The memorandum was included in the materials provided to the Park City Planning Commission as members prepared for a meeting that is scheduled on Wednesday.

It is language that so many people in Park City understand. The community through the years has repeatedly heard from those who say they back the ideals behind workforce housing but, in the next breath, argue such a project would be ruinous to a neighborhood.

We see the acknowledgment regarding controversy as being a responsible step early in the Planning Commission process. It appears to underscore that the partnership understands what it might encounter — resistance from members of the Planning Commission as well as the public — as the project is reviewed.

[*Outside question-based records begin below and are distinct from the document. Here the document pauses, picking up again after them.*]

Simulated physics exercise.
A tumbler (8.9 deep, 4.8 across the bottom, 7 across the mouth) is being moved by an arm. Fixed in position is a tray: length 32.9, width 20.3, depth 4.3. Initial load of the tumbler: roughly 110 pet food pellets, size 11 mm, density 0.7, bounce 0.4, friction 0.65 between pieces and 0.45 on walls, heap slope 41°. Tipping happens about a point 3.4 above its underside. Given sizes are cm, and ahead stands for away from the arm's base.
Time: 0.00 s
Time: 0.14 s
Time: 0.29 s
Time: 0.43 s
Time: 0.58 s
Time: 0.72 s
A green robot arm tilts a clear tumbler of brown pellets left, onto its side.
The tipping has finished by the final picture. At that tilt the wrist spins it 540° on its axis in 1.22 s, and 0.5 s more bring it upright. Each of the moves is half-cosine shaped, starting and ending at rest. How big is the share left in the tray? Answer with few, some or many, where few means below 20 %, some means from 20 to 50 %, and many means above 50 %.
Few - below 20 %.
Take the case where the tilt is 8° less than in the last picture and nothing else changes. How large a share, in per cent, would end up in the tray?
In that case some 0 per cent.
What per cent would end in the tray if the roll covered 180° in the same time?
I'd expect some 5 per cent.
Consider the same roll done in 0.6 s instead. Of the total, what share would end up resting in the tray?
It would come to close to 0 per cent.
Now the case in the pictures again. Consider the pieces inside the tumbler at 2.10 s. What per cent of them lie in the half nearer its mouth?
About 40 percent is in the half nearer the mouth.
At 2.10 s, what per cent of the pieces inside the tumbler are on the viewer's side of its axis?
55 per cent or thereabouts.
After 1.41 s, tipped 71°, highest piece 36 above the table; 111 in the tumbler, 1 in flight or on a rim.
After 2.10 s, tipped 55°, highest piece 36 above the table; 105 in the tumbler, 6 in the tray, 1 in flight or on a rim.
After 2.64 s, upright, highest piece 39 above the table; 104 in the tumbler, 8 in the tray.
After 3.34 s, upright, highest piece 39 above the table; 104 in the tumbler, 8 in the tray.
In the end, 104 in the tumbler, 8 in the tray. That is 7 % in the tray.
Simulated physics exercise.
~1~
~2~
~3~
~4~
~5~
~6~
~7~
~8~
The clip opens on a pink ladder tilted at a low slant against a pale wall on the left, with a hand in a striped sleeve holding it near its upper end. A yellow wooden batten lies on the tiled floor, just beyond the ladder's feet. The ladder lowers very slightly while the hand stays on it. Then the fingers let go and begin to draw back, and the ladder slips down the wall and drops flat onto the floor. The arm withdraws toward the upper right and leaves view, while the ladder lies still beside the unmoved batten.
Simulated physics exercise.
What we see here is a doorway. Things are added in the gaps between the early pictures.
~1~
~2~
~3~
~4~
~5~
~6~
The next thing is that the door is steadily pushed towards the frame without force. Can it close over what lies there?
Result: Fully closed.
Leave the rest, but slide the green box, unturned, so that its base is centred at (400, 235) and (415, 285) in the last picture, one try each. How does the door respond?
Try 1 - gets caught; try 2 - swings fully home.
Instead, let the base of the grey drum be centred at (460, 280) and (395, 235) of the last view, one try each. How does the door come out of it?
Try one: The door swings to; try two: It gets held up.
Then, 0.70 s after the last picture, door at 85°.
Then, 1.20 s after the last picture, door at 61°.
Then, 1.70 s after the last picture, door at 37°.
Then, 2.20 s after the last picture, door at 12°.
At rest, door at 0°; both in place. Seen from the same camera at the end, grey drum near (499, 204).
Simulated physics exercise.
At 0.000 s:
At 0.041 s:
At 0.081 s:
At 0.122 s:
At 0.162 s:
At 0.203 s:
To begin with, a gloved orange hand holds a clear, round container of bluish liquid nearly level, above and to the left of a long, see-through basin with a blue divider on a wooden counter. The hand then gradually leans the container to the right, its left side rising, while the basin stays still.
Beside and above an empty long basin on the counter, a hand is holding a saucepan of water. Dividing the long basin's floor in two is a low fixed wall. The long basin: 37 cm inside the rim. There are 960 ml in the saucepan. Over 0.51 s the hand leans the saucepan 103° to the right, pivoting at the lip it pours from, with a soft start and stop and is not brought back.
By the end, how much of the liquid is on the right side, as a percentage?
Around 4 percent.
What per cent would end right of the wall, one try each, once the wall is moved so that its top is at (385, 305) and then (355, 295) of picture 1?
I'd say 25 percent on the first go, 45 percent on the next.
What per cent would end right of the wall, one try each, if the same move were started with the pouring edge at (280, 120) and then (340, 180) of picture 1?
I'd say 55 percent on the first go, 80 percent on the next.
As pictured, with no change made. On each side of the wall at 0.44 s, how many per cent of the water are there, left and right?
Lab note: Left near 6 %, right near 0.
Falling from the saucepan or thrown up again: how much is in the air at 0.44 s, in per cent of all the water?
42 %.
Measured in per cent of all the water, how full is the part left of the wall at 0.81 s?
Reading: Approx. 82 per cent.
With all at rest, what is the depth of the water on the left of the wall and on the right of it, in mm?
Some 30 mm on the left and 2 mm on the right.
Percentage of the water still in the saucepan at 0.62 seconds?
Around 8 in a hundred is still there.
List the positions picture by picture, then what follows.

That understanding, if genuine, will serve all involved well as the project is reviewed and then, potentially, approved and developed. We hope it means the partnership will be willing to revisit, if not revise, certain elements of the proposal should resistance emerge.

A developer that is willing to act in such a manner is more likely to ultimately win an approval and maintain at least a cordial relationship with the neighborhood. There should not be any controversy about that.